One adjunct teacher, JJ, posting a comment online, calculated his/her pay as an adjunct as $65 per student per semester, adding up to the princely sum of $2,000, noting that “each student paid $45,000 in tuition and took about 4 classes a semester.… I think their parents would be rather upset to learn that only $65 of the $45,000 went to pay one professor for an entire semester.”


      I’m not a big fan of unions, but for lack of a better solution, I’m willing to accept unions as a possible solution here. Naturally, the low status of adjuncts means forming a union is a termination-level penalty (yes, I know corporations do the same thing; the issue here is higher education gets extra money poured on it because, supposedly, it’s not about the profit motive). Despite the obstacles, adjuncts don’t have much choice but to fight:

Tiffany Kraft, who teaches at four different institutions in the Portland, Oregon, area says, “What do we have to lose? We’ve been scared into complicity for so long, but I didn’t go through fourteen years of higher education to be treated like shit.”


     It’s a shame that simply asking the pompous overlords self-styled titans of industry leaders of higher education to stop the hypocrisy of paying highly educated people peanuts while charging students a fortune because education is so “valuable.” If they had integrity, it would have stopped long since.
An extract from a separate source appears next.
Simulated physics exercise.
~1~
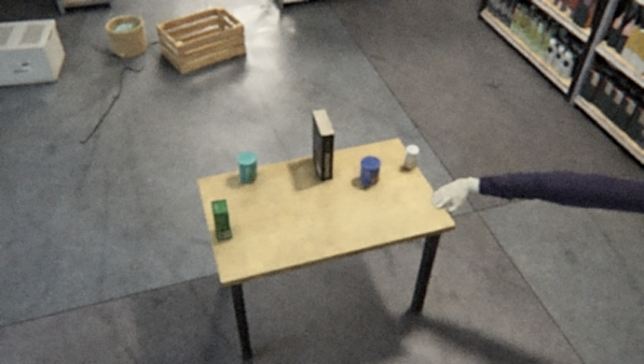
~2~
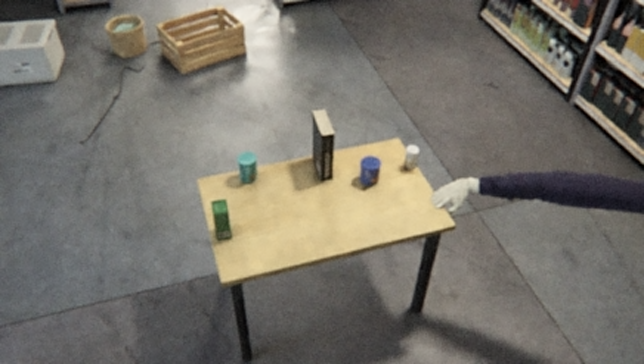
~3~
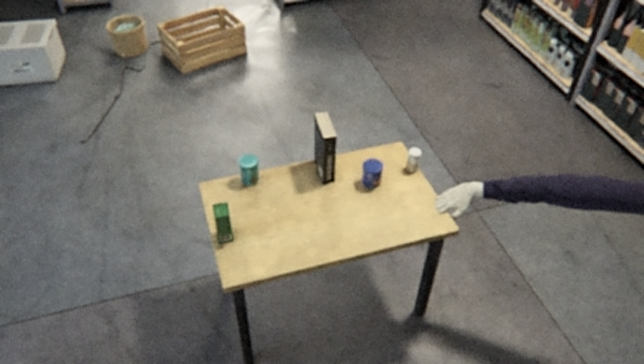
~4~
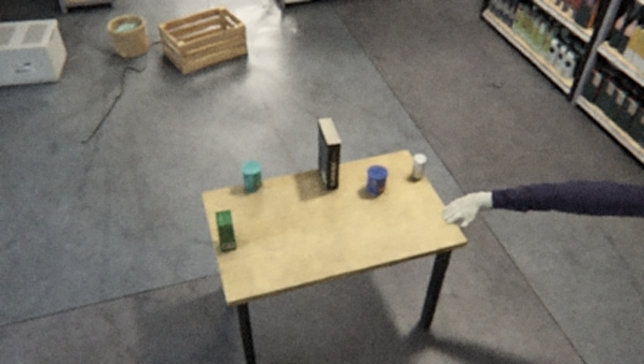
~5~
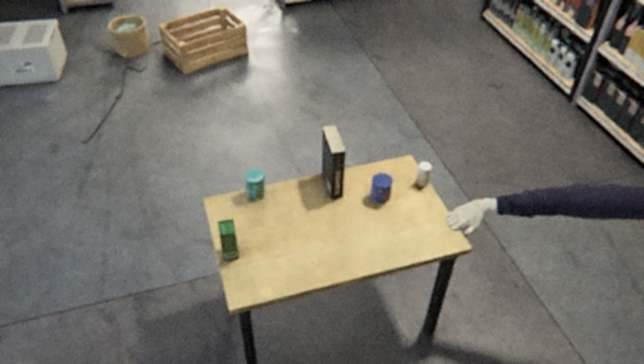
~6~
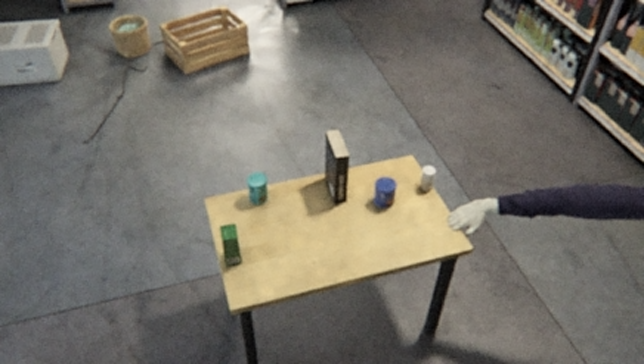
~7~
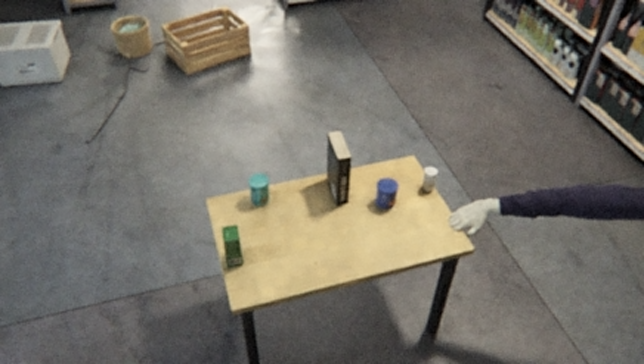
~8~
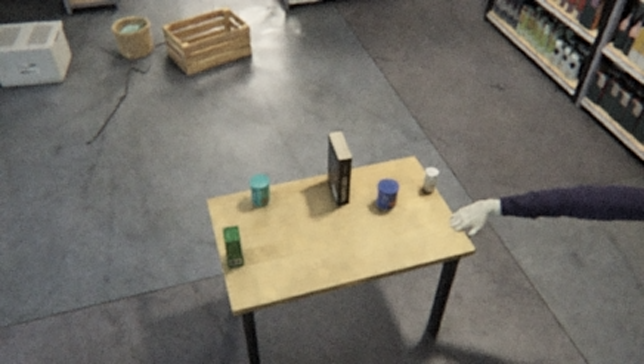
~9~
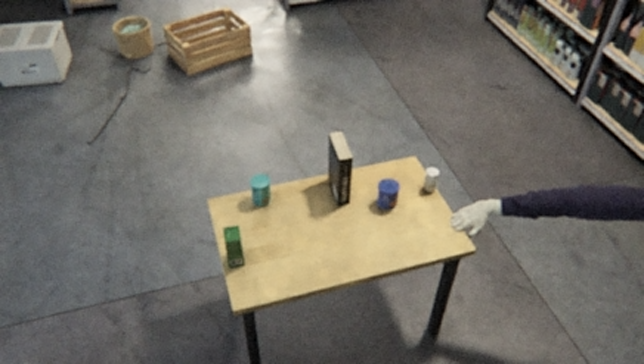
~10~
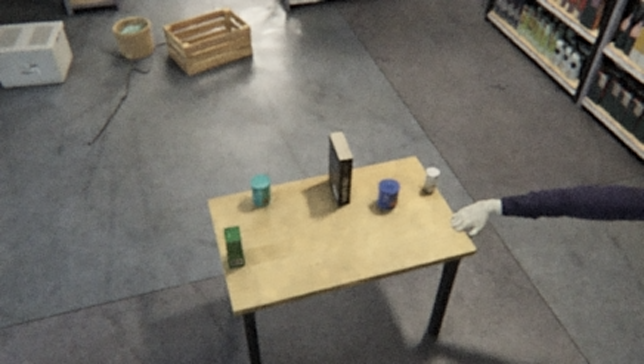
A gloved hand at the end of a dark sleeve reaches in from the right and rests on the near right corner of a light wooden table, seen from above in a shop-like room. A green carton stands at the left, a turquoise tin behind it, a black book upright near the middle, and a blue tin and small white shaker to the right. Bottle-filled shelves, a crate and a basket stand beyond. The table slides a short way towards the viewer and slightly right, carrying everything along. It then stops, with all five objects still upright.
     Hopefully the courts can turn things around, but there’s a flaw in that. A class action lawsuit, with thousands of adjuncts suing an institution, could result in a court award of tens, even hundreds of millions.  Too bad that if that happens, the school will simply close its doors, paying nothing to the victims and stranding students with worthless credit hours…while the people that committed the crime will simply walk free. Can anyone think of a better solution?

     In the meantime, the immense plundering going on in higher education is becoming ever more known. While it would be naive to expect the plunderers will ever pay the price for their misdeeds, the first step is make the crimes public knowledge, and The Atlantic is at least helping.